I heard a story that the inventor of python was once asked in an interview at Amazon to rate himself from 1-10 in python. The interviewer didn’t know who he was and it was just a standard question. He said 7.

I don’t think you have to be a 10 to be a good. But you might need to be 10 to be exceptional. And I will agree that it would be very challenging to be a 7, let alone an 10, across multiple domains at the same time. Certainly, across months/years one’s focus might wander and thus their exceptionality might as well. Being able to adapt and pick up new things at a 7 level though - is the real FSD.

But I see your point and agree with you about the shallowing of the FSD term.


That story is hilarious.

I think it highlights how difficult it is to even discuss these things. We're all using different definitions of "good" and "mastery" and "7/10" and "10/10".

    Being able to adapt and pick up new things at a 7 
    level though - is the real FSD
This is a really interesting line of thought.

By my definition, I actually don't think this is possible, at least not for larger languages/tools/frameworks.

My reasoning is this. To be a 7 (my definition) requires time. You need to not just understand the basic premise and syntax of a language, but you need battle scars. You need to have shipped some code in that language, gotten familiar with the ecosystem of libraries, you've troubleshot production issues, and become familiar with common pitfalls and how to avoid them. You've checked out some large codebases in that language and gleaned best practices and things to avoid. You have probably also spent some time in that community, watched/attended presentations from recognized leaders, and have a sense of which way the wind is blowing.

Everything I just described takes time. I don't think even the smartest person in the world can drop in and achieve that immediately unless we're talking about a relatively simple tool.

I mean, could somebody who already knows CSS pick up TailwindCSS and be a 7 quickly?
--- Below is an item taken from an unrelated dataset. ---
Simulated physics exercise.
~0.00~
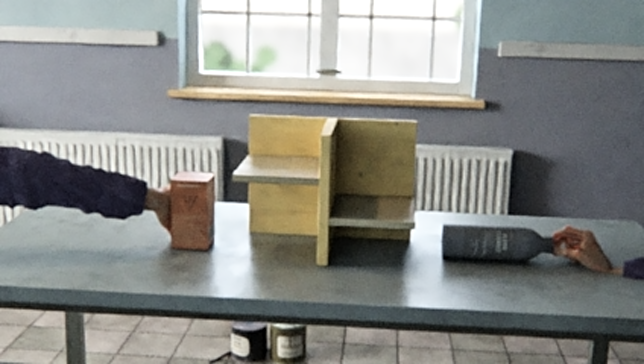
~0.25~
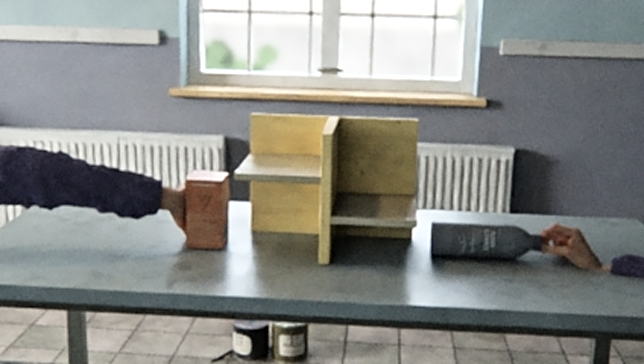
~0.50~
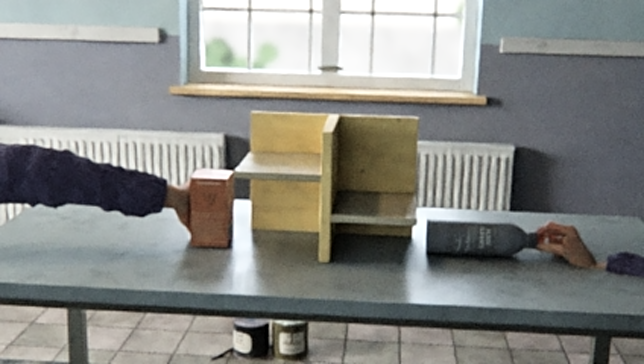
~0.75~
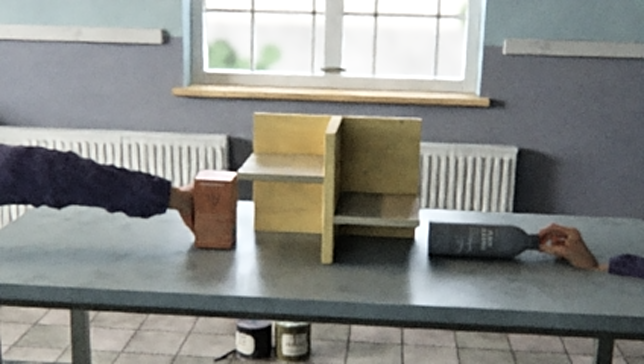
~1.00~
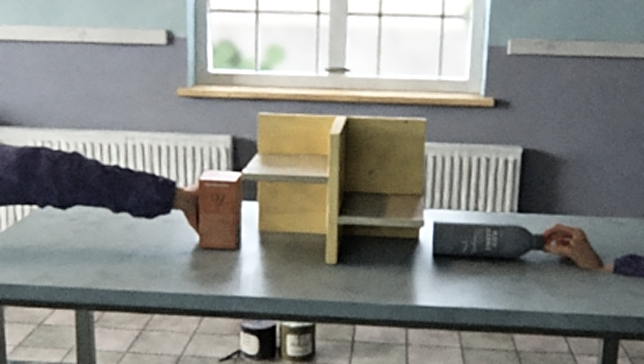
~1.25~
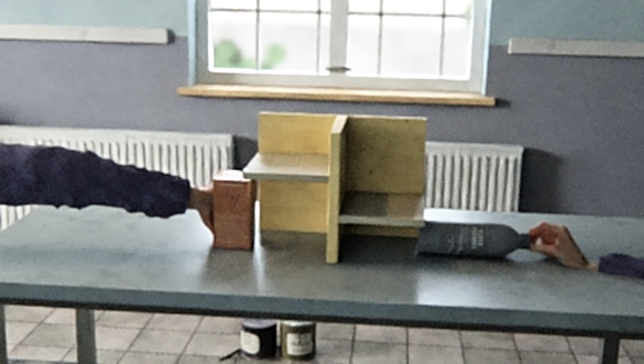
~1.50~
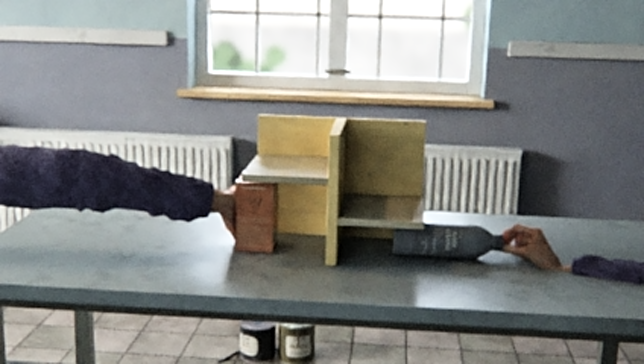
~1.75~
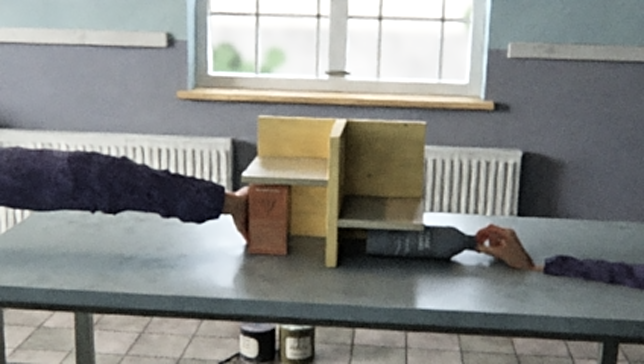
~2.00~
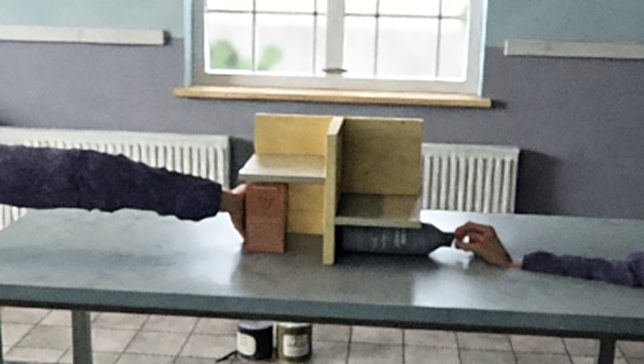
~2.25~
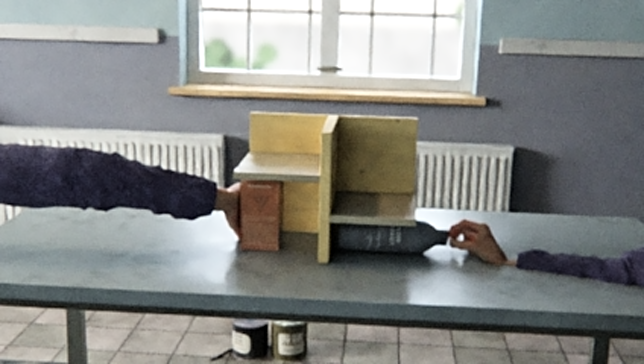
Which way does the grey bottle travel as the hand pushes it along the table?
The grey bottle travels to the left, neck trailing, until it lies under the shelf on the right side of the rack.
Orange carton and grey bottle sliding inward from opposite sides, pushed by two hands, both ending beneath a rack's low shelves.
Absolutely.

Could an engineer who is new to Ruby/Kotlin/Python be a 7 quickly? Not by my definition, not by a longshot. In my experience, seasoned developers drop into existing codebases in these sorts of languages and make a mess of things at first until they get used to the ecosystem.


Maybe he wants to spend more of his time with his wife and floating point child.
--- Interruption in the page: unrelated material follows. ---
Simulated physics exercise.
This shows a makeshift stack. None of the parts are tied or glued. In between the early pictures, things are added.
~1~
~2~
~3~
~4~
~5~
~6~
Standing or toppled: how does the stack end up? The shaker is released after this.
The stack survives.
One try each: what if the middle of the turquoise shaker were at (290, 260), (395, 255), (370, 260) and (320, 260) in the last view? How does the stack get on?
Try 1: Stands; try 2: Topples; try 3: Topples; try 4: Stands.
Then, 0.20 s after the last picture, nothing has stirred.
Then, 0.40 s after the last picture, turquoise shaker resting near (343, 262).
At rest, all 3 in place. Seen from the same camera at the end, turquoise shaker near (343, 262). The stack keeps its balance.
My floating point children give me so much grief, they are all so irrational.


If they are proper floating point, they must be rational!


They’ll never be their true selves.


> I also have a wife and a 2.5 year old.

You did all of these in the last 2.5 years? If not, that part seems a bit irrelevant.

But regardless of the response, some kids are way easier than others (easy kids are those who like to eat and like to sleep, imho), and some parents have more help or stricter separation of parental duties.